Türkiye’nin dörtbir yanına şehit tabutlarının geldiği bu
günlerde, Meclis’te görüşülen bir yasa maddesi dikkatimi çekti:
“Bedelli askerlik…”
Bu oldum olası tartışılan bir konu.
Çünkü parası olanın bankaya yatıracağı bedel karşılığında eve
teslim tezkere aldığı, olmayanın cepheye giderek canını seve seve
verdiği bir ülkede yaşıyoruz.
Madde öylesine bir içeriğe sahip ki, deyim yerindeyse bundan
böyle; “Alavere dalavere yoksul Mehmet,
nöbete!..”
* * *
Konuyu biraz daha açalım:
Meclis’teki görüşmelerde yurt dışında oturma ve çalışma izni için
gereken süre de 3 yıla indirildi.
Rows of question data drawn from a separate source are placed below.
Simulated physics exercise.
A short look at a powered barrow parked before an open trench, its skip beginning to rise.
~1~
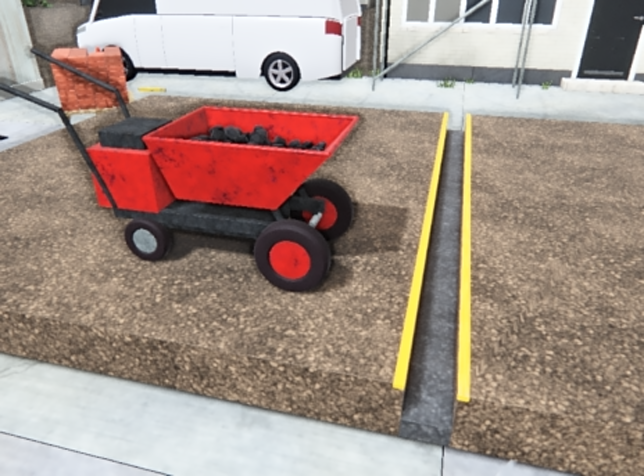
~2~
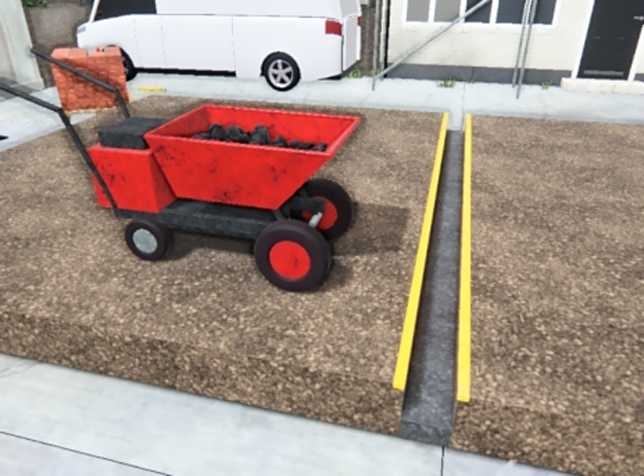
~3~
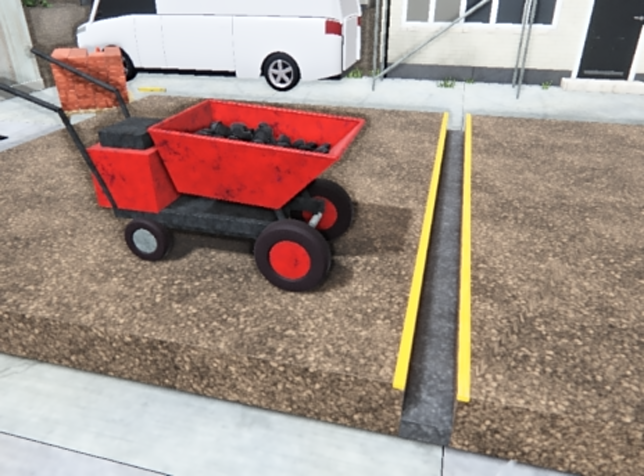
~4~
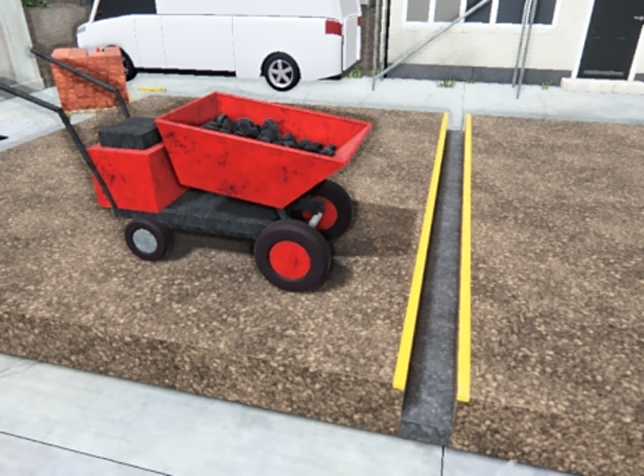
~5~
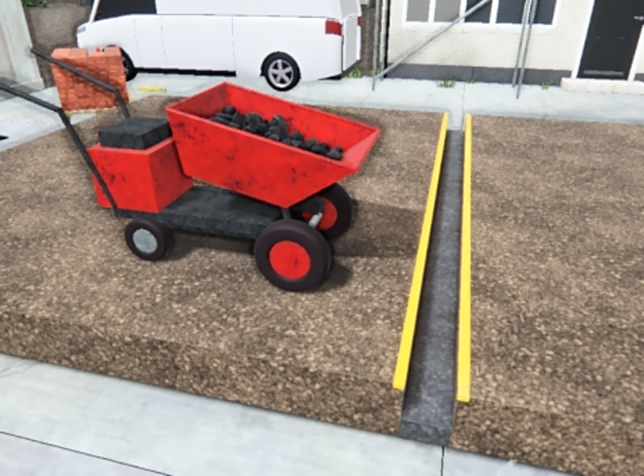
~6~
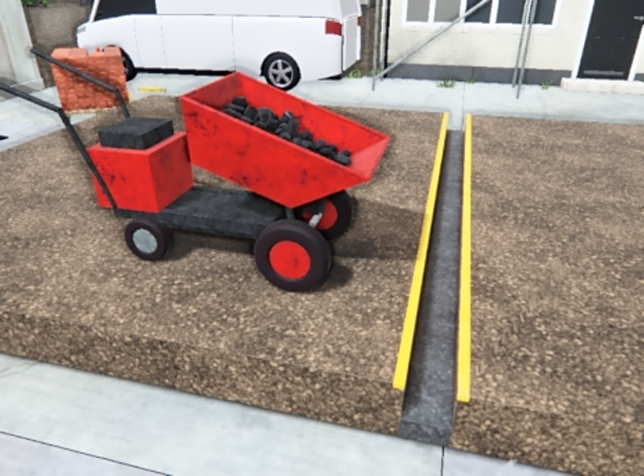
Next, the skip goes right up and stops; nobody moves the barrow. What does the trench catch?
The trench takes the larger part.
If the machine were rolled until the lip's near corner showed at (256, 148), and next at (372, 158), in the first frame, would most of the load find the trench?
At the first place the smaller part, at the second not half.
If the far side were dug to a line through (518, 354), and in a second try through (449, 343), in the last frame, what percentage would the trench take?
In turn 100 and 50 in a hundred.
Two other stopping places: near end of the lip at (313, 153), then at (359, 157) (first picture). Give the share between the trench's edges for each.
The first gives 70 %, the second 50 %.
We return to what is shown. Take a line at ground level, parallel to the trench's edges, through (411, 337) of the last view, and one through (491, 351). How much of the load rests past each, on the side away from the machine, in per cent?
About 90 and 10 per cent.
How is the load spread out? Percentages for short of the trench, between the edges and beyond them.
Short near 5; between near 70; beyond near 20.
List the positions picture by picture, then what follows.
The first frame shows lip of the skip at (329, 155), level; top of the load at (253, 146), lumps of coal; first edge of the trench at (407, 336); far edge at (465, 346), the trench under half as wide as the skip, and about as deep as wide.
The second frame shows lip of the skip at (331, 156), level; top of the load at (254, 146).
The third frame shows lip of the skip at (337, 158), tipped barely; top of the load at (232, 145).
The fourth frame shows lip of the skip at (345, 163), tipped a little; top of the load at (229, 138).
The fifth frame shows lip of the skip at (356, 170), tipped a little; top of the load at (237, 132).
The sixth frame shows lip of the skip at (368, 179), tipped clearly; top of the load at (247, 125); first edge of the trench at (407, 336); far edge at (465, 346).
Soon after the last picture, skip tipped steeply; all in the skip.
A little later, skip tipped right over; most in the skip; a stray few short of the trench; a small part in or heaped over the trench; a stray few falling.
Later still, skip tipped right over; a small part in the skip; a stray few short of the trench; about two thirds in or heaped over the trench; about a quarter beyond it.
By the end, skip tipped right over; a stray few in the skip; a small part short of the trench; most in or heaped over the trench; about a quarter beyond it.
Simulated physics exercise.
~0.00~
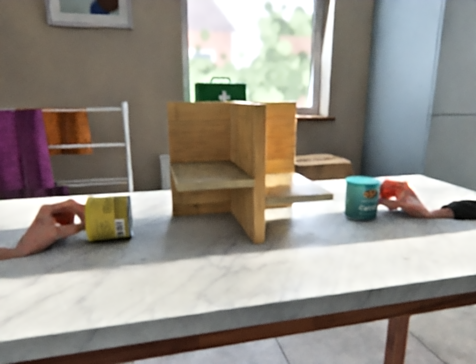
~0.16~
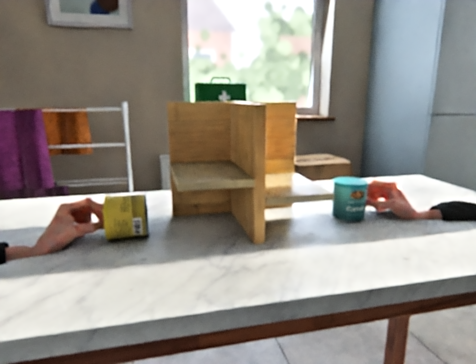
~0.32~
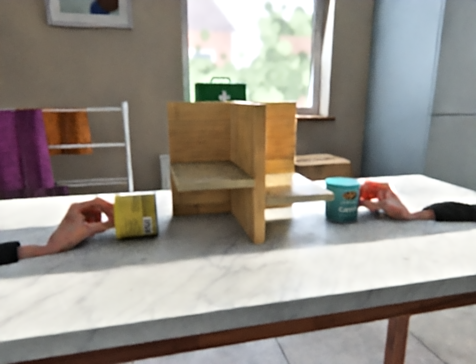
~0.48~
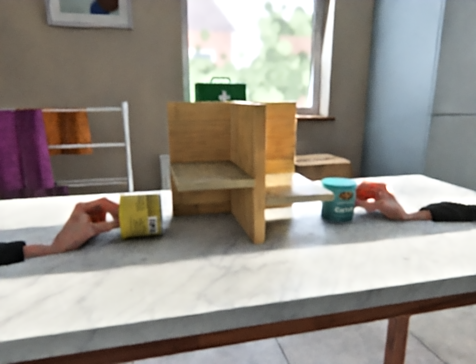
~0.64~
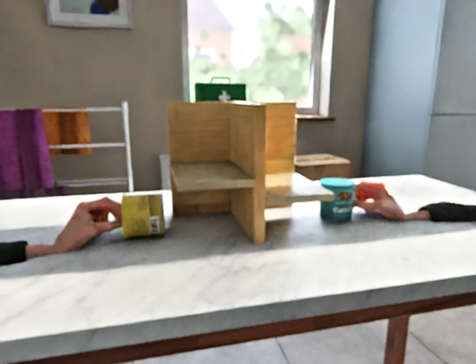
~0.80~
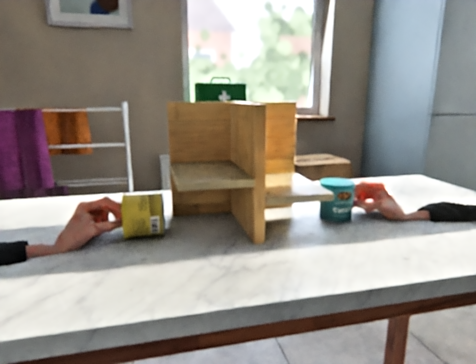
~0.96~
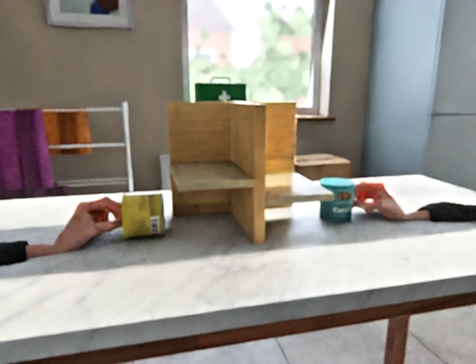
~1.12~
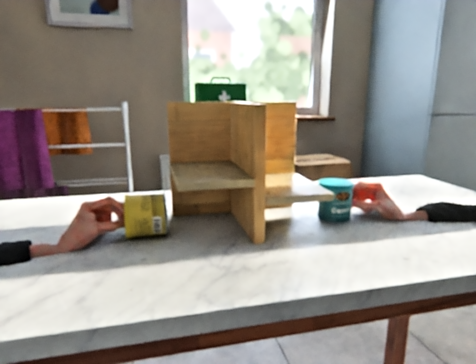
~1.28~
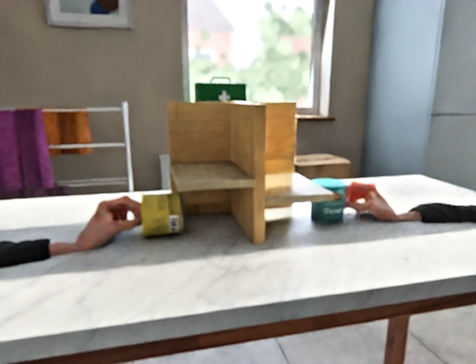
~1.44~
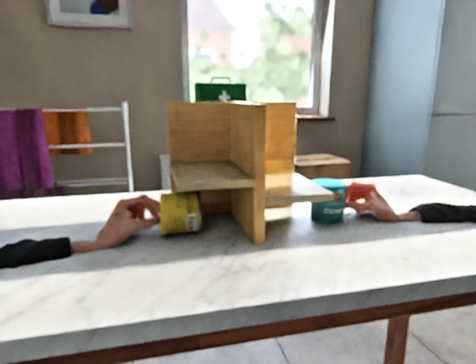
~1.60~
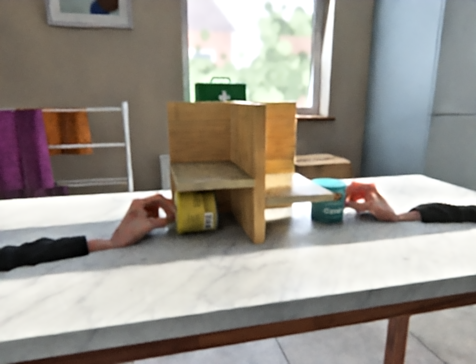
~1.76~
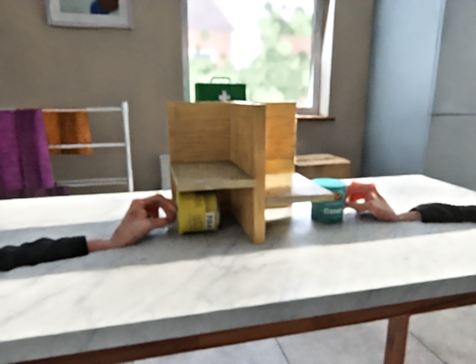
On a marble-topped table, two hands push tins toward a wooden rack, the yellow sliding under its shelf, the turquoise stopping at the edge.
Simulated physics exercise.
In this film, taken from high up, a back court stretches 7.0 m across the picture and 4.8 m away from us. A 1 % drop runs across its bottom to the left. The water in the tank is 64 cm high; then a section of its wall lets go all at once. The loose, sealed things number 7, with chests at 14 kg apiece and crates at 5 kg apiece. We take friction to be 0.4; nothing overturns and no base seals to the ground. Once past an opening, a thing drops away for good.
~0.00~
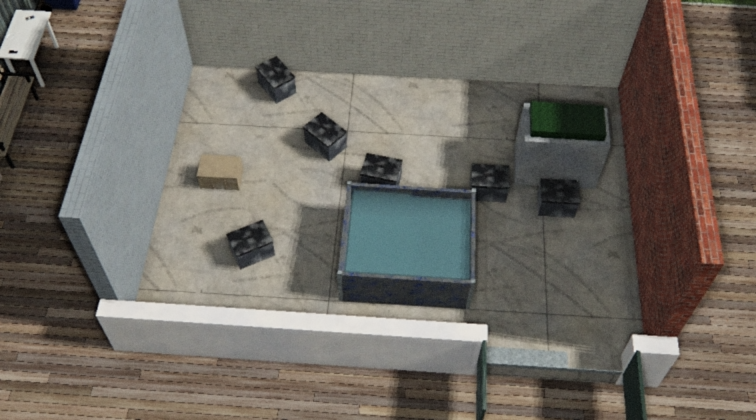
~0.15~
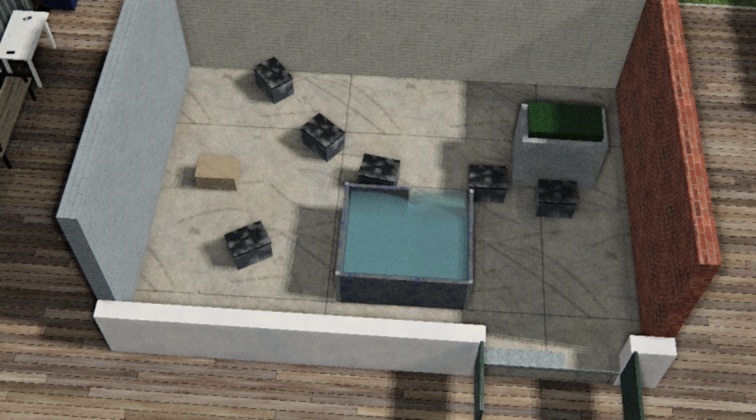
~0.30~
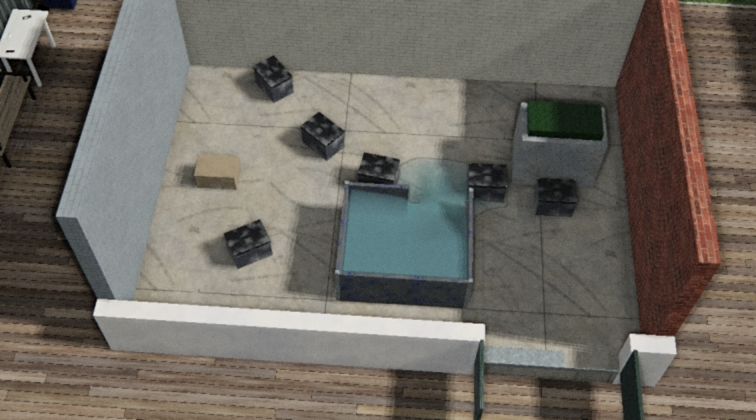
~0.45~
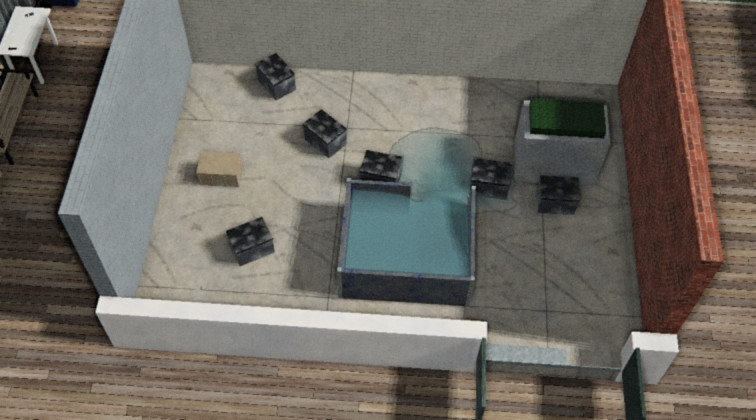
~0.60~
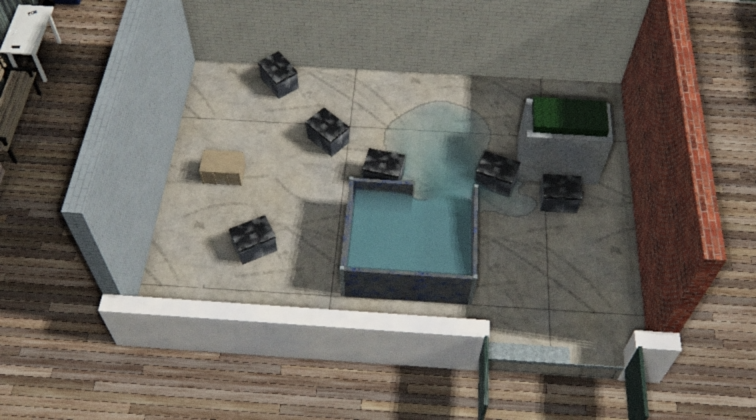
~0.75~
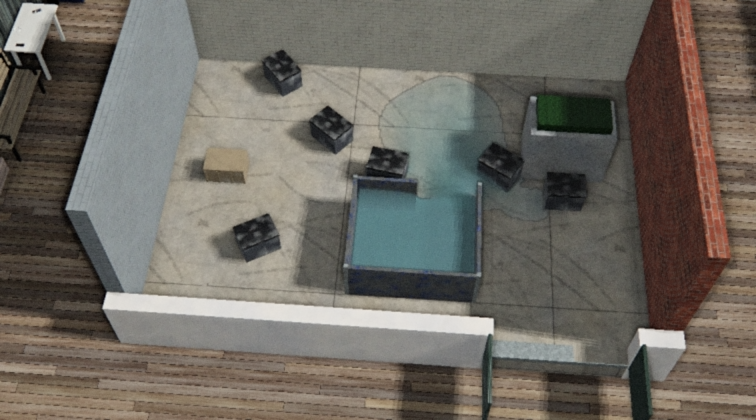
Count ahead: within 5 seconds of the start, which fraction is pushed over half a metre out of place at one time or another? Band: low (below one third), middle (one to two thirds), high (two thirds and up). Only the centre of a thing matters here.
Middle.
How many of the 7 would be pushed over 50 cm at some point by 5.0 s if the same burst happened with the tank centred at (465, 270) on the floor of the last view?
So the tally would be 3.
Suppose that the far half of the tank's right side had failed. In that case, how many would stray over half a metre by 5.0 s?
Count: 1.
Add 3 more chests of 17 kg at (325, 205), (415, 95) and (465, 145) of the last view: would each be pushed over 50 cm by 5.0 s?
Result, in sequence: Below the mark / above the mark / above the mark.
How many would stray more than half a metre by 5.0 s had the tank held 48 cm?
So the tally would be 2.
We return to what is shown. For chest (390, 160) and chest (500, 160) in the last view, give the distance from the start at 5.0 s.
Taking them in turn, I get 0 cm for the first and 200 cm for the second.
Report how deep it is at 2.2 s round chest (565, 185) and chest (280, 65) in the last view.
Depth approx. 3 cm / 5 cm.
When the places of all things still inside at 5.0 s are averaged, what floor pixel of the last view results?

Oysa eskiden bulunulan yaşın en
az yarısı kadar süreyle yabancı ülkede ikamet etme zorunluğu
vardı.
Artık bu süre sadece 3 yıl!
* * *
Durun daha bitmedi!
Parası olana bir kıyak daha yapıldı!
Eskiden 6.000 Euro olan bedel, 1.000 Euro’ya
indirildi.
Yani paran varsa oğlunu yurt dışına eğitime göndereceksin, 3 yılın
sonunda Ziraat Bankası’na 1.000 Euro’yu da yatırdın mı, eve teslim
tezkereyi hak edeceksin!
Böylece bütçende kâra bile geçeceksin!
Anlayacağınız bedelli askerlik ucuzlarken, cephede vatanı koruyacak
Mehmetçiğin canının değeri sudan ucuz hale gelecek!..
* * *
AKP’nin vicdanları yaralayan bu ucuzlukta neden ısrar ettiği
sorusunun cevabı, “Geçmişte bedelliden yararlanan AKP
milletvekilerinin çocuklarının
sayısında’’ yatıyor!
CHP İzmir Milletvekili Atila Sertel sayıyı öğrenebilmek amacıyla
Milli Savunma Bakanlığı’na başvurdu.
Ama bırakın cevabı,
bakanlıktan “Tık” diye bir ses bile
çıkmadı!
Ama Sertel yılmadı ve gerçeğe ulaşmayı başardı:
AKP’li 137 bakan ve milletvekili çocuğunun bedelliden
yararlandığını belgeledi!..
* * *
Sevgili okurlarım,
Bu tabloya bakınca şehit cenazelerinin neden hep yoksul evlere
geldiği daha iyi anlaşılıyor, değil mi?